Thursday, September 06, 2007

So at the close of the first day, what is that I think I heard? Between the actual presentations and the chat at the evening reception?

Well, I think the point made by Chris Meyer in the opening segment this morning is an important one. The shift from an industrial economy to an information economy is still very much in process and systems of all kinds have not yet adapted. We may not yet have determined where the value of digital scholarly content resides for users in an Information Economy. We're pretty sure that it needs to be reliable and authoritative and the pace of the workflow demands that, once vetted, it be efficiently disseminated.

But there are questions about how we establish the authority of the content. Do we do it through consensus (as in something like Wikipedia) or do we do trust experts and professionals to produce authoritative content (knowing that there have been instances where that trust has been abused as when news reporters don't do the necessary depth of research necessary to properly cover a topic or dig out the facts). That wasn't necessarily articulated in the newspaper panel, but I think it is the gist of the concern.

In the afternoon, the question (again not necessarily articulated) was "how do we package content appropriately for delivery and use and still derive profit from that activity?". Jenny Walker was talking about the transformation of reference works from massive print tomes on shelves into databases that are licensed by institutions and used by students and researchers. It isn't an area of scholarly publishing that will continue to be profitable on the basis of the old business model when the publishers' business was to deliver a physical artifact. The Credo Reference business model is similar to other online aggregator services. The business model is licensed access.

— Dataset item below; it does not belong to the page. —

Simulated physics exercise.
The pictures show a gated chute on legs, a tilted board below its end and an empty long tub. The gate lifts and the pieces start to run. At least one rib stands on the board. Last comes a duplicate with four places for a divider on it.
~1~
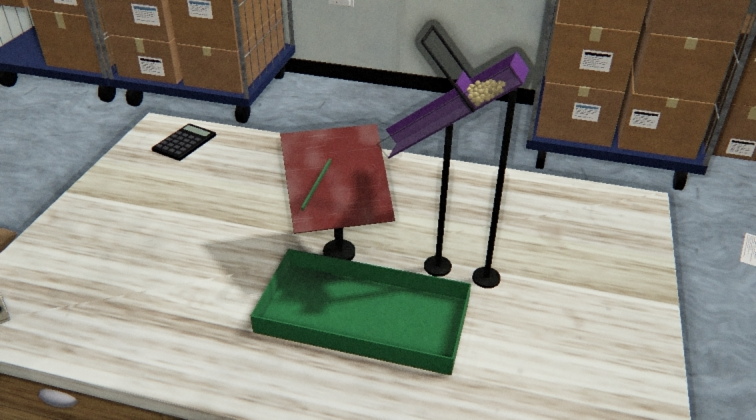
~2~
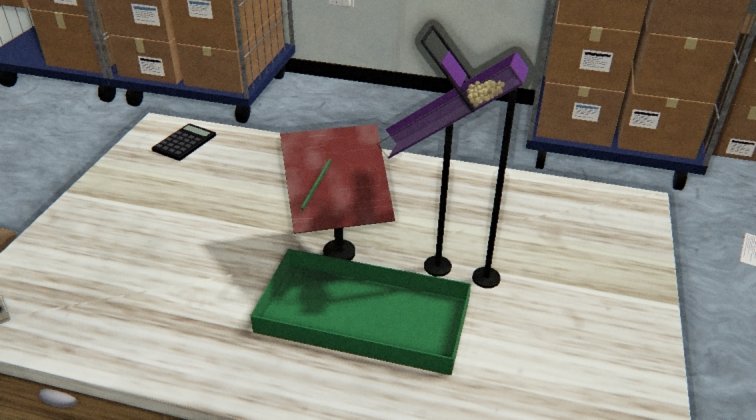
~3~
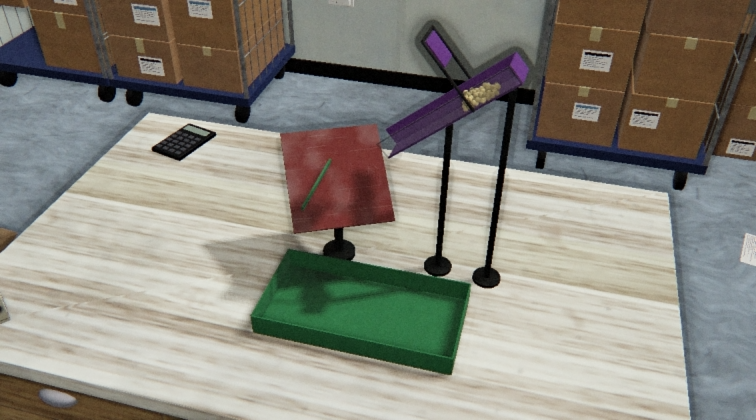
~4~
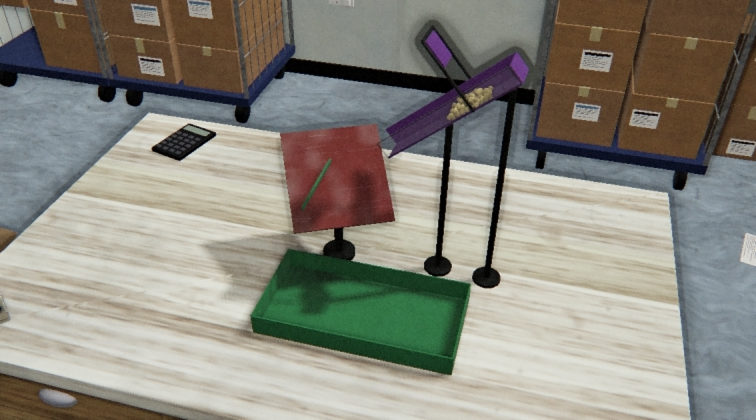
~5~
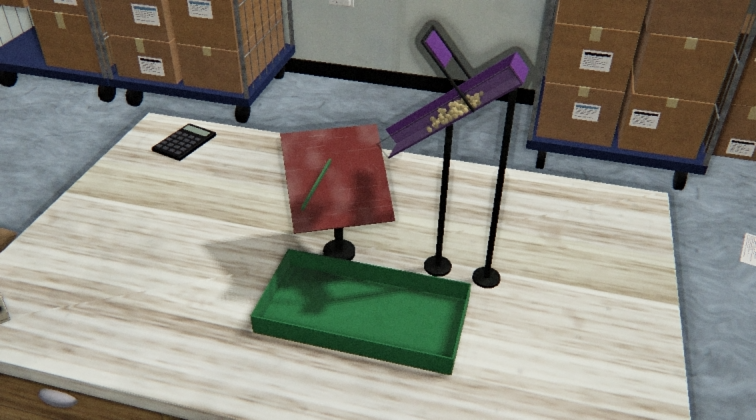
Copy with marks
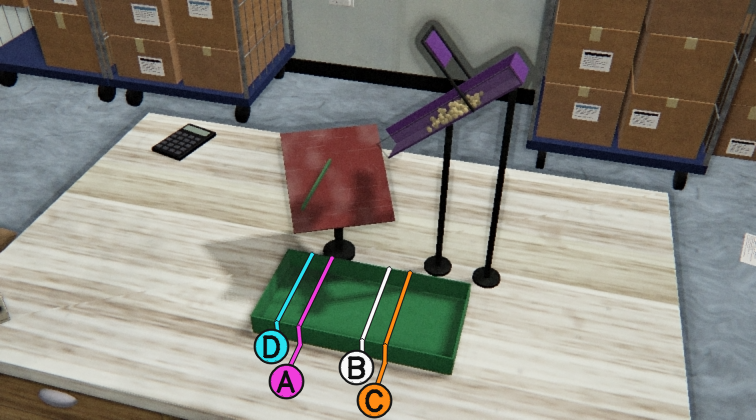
To begin with, a clump of small pale beans sits near the top of a sloping purple chute, above a tilted red board with a green rib and an empty green tub. The gate lifts, then the beans slide down and spread out, reaching about halfway along the chute.
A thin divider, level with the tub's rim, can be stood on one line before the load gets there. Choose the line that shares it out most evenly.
It is A.
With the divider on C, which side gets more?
Left.
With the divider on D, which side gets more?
Right.
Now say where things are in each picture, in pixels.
The first frame shows load behind the gate at (484, 91), soya beans; lip of the chute at (393, 151), sloping fairly steeply.
The second frame shows middle of the board at (337, 176), tilted fairly steeply; middle of its low edge at (345, 227); of its high edge at (329, 129).
The third frame shows front corners of the tub at (251, 316) and (453, 359), empty; front of the load at (464, 106).
The fourth frame shows middle of the load at (468, 100); its front at (449, 117), about a quarter of the way to the lip; rib from (330, 159) to (302, 207).
The fifth frame shows middle of the load at (457, 112); its front at (429, 129), about half of the way to the lip.
On the marked copy, line A crosses the front rim at (298, 326); line B crosses the front rim at (362, 339); line C crosses the front rim at (385, 344); line D crosses the front rim at (277, 321).
For line A, of what is caught, about half on the left of the divider, about half on the right.
For line B, of what is caught, nearly all on the left of the divider, a small part on the right.
For line C, of what is caught, all on the left of the divider, none on the right.
For line D, of what is caught, a small part on the left of the divider, most on the right.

That licensed access is the same model being used in Pearson's textbook as outlined by Tobin. The deliverable is *not* a printed volume; it's the printed volume in conjunction with an online learning system. What the student pays for is the "engaged learning" environment. Again, the clear movement is toward the software licensing model. The speaker claimed that this was entirely satisfactory for the institutions and departments using the system. He claimed it was a more effective teaching tool for imparting knowledge. Indeed, he seemed to suggest that the only dissatisfied customers were students trying to "game the system" and escape without paying for any textbook. He was more open about the need to combat the mindset of "free information".

The contribution of Emlyn Koster of the Liberty Science Center was the idea that preservation, curation, and display of artifacts or collections may not be the most effective mechanism for communicating information and learning. Modern society appears to want more immersive and interactive experiences as being more conducive to natural (or painless) learning. The information is absorbed rather than mastered. Can such a model from the museum community be applicable to scholarly content?

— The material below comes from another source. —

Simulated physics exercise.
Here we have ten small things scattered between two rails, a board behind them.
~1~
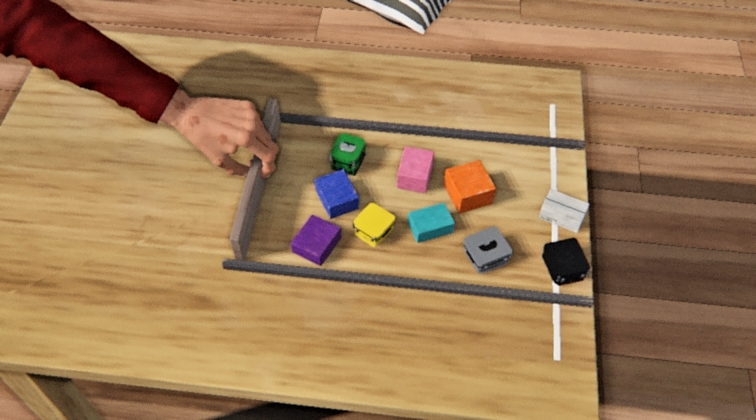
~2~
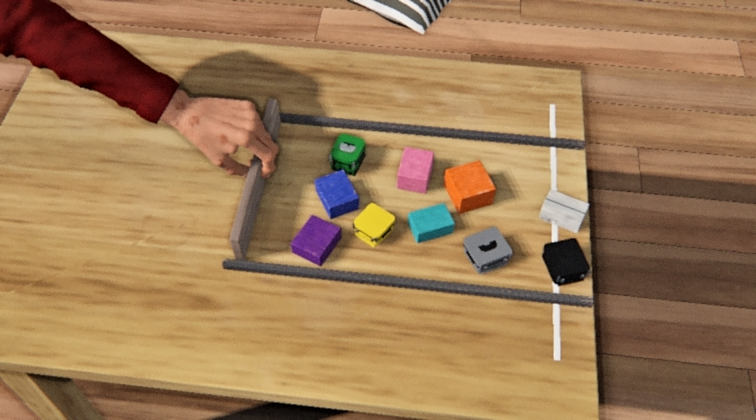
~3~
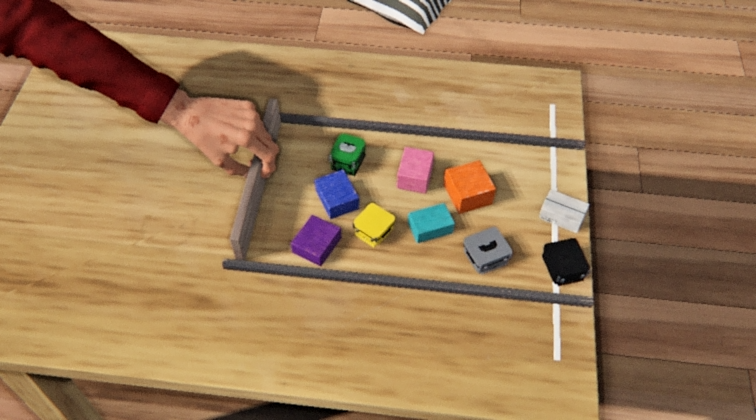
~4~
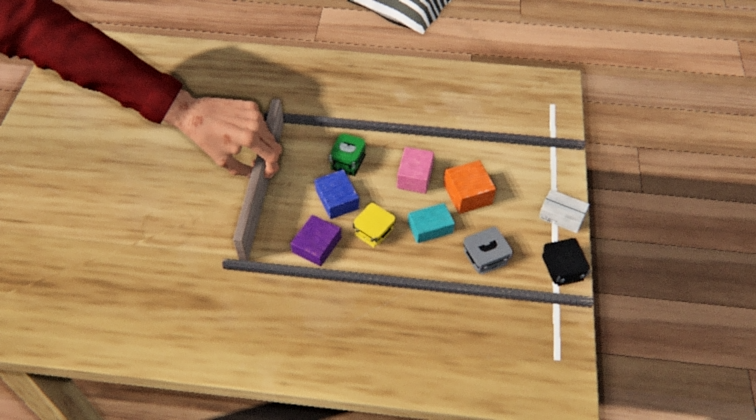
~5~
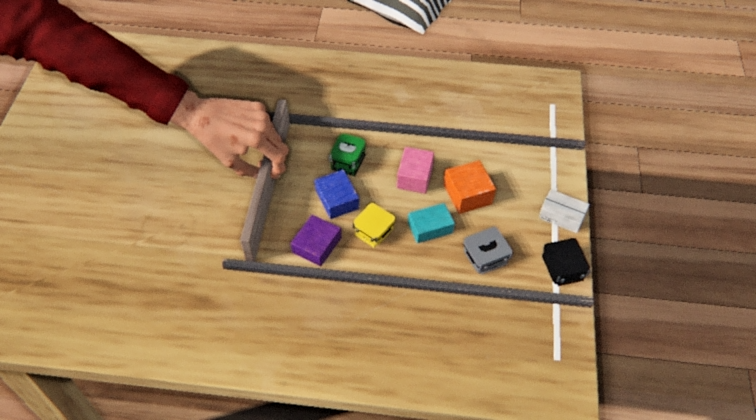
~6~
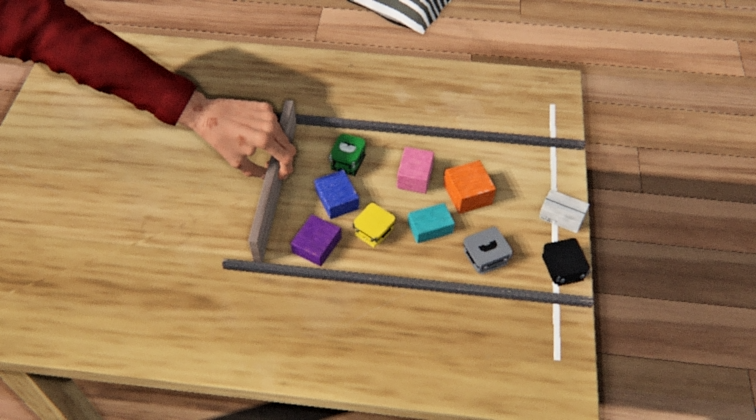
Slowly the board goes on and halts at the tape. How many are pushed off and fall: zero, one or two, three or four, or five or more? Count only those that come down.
The number that fall off is five or more.
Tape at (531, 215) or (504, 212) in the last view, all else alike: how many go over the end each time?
Try by try, 4 and 1.
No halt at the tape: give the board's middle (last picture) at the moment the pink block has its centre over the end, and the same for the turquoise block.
Near (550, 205) and (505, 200).
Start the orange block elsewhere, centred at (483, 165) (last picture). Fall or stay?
Then it tumbles off.
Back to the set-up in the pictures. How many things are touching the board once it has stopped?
3 of them.
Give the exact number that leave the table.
In all, 7 of them.
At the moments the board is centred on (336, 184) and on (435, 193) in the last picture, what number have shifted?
First 4, then 8.
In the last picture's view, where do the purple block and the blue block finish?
First (574, 262), then (572, 224).
Soon after, none off yet; white box at rest near (564, 211); black case at rest near (565, 263); grey case at rest near (488, 252).
By the end, the number that fall off is five or more; fallen, yellow case, pink block, turquoise block, orange block, grey case, black case and white box.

The final discussion was perhaps aimed at determining whether the multiple offerings of magazines, events, data, online experiences and rich media of B2B publishers represented another strategy that might be employed by scholarly content providers. That is, might these publishers position themselves as the ultimate source of information about a specific niche, discipline or research activity in the same way that a business publisher might and essentially sell access to that wide variety of information delivery options?

I think the meeting organizers' actual intent was to spread a banquet of ideas before the attendees with the hope that the individual publishers would benefit by picking and choosing from a wide range of approaches in creating appropriately customized information tools suited to their particular community. Did the attendees actually get that experience?